As financial relationships grow increasingly digital, consumers’ views of rewards programs will evolve as well, Marous says. Among other developments is a growing expectation of tailored rewards offers based on what institutions know about a consumer. In fact, Marous quips that as a consumer he would like to see both his business and personal banking providers demonstrate more clearly how much they really know about him.

They don’t always know what they know, though.

“Bankers cannot get out of their own way,” says Marous, poking a bit of fun at himself. “I’m the first to admit that if I was a banker sitting at a table being asked to build a digital banking solution, I’d say it’s OK for everyone else to change, but I don’t want to change what my bank is doing.”

However, change must take place. Marous says he recently applied for and received an American Express card on his smartphone. It took about 30 seconds to be approved after he’d entered his information, and not much of that, either. On the basis of his name and Social Security number, he says, Amex was able to tap into sufficient data sources to grant him the card.

By contrast, he says, when he recently went car shopping digitally there were nearly two dozens points where traditional financial institutions could have picked up his interest in a new vehicle and his need for a new lease.

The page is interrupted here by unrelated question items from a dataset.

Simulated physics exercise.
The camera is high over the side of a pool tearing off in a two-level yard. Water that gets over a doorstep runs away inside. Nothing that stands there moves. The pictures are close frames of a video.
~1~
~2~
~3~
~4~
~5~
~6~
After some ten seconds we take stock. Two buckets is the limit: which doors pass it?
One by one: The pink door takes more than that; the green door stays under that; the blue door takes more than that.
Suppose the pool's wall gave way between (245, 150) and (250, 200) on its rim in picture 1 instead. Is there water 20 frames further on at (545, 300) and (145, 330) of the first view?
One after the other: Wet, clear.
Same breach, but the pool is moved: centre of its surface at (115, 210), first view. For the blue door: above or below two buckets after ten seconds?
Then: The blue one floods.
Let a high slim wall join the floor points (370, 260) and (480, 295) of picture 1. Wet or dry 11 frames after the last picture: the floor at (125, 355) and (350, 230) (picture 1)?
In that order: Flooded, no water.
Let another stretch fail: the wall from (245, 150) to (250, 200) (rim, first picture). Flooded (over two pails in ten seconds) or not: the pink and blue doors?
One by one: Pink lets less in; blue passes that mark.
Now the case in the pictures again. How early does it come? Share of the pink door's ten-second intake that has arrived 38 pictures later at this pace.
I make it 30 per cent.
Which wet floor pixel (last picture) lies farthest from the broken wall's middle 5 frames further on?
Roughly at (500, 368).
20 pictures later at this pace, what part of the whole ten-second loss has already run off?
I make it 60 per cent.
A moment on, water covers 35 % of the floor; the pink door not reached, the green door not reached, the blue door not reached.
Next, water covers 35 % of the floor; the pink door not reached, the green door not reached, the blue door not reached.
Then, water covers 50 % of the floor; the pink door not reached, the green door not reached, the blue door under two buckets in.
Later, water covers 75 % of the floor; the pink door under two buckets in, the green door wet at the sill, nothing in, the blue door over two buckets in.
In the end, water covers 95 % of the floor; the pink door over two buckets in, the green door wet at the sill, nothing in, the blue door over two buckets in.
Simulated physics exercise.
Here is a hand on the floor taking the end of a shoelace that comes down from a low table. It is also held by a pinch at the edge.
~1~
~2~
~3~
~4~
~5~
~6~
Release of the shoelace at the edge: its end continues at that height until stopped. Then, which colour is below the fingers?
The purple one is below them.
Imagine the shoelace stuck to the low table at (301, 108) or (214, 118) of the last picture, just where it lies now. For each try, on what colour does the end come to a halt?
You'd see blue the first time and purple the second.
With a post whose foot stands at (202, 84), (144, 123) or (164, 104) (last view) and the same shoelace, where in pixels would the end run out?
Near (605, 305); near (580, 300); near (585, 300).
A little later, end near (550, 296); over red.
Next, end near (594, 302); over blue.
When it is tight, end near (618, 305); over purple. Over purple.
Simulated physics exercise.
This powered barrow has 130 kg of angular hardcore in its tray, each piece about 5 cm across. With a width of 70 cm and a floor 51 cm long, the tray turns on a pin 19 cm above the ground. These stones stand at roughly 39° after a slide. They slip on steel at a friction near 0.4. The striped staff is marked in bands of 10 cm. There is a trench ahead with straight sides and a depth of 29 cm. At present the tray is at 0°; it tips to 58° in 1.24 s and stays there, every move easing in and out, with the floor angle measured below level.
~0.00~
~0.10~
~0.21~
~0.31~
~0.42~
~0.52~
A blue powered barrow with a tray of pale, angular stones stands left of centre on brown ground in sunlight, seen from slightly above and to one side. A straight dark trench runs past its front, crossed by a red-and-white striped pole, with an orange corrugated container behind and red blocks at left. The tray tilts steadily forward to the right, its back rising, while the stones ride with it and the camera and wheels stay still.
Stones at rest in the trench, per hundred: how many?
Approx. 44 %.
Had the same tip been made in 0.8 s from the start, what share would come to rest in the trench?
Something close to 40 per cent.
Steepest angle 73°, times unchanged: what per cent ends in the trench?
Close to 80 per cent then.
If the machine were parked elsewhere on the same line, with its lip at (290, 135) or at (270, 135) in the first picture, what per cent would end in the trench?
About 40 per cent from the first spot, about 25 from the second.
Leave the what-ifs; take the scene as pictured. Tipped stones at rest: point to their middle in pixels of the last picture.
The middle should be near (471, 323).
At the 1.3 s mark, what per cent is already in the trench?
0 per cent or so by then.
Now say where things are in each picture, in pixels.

Yet not even the holder of his expiring lease caught on. [Read a detailed recounting of this experience in Marous’ own words.]

Debbie Smart relates how a community bank that discovered a high number of ACH transfers to a large mortgage bank. Someone at the bank realized that these borrowers could have obtained their mortgages from the bank itself.

“The community bank had some attractive mortgage packages, and so it was able to put some better deals in front of the right consumers,” says Smart. “That’s just one example of tying data into better cross selling.” Delving into mobile banking data to accumulate such business intelligence will prove more and more important in the years ahead.

Can banks and credit unions ever tap the “pay to play” button based on such analyses? Smart says there is more potential there than many executives realize.

Remote deposit capture via smartphone has mostly been seen as a cost-saver for banks and credit unions, she says. Yet many consumers love the convenience and Smart says she believes consumers would be willing to pay even a couple of dollars per captured check to not have to deposit it in a branch or ATM.

This kind of thinking could change the concept of service charges. Smart suggests that the “freemium” model used by some fintech apps, where the basic function is free but other services are pay-to-play, could easily translate to financial services.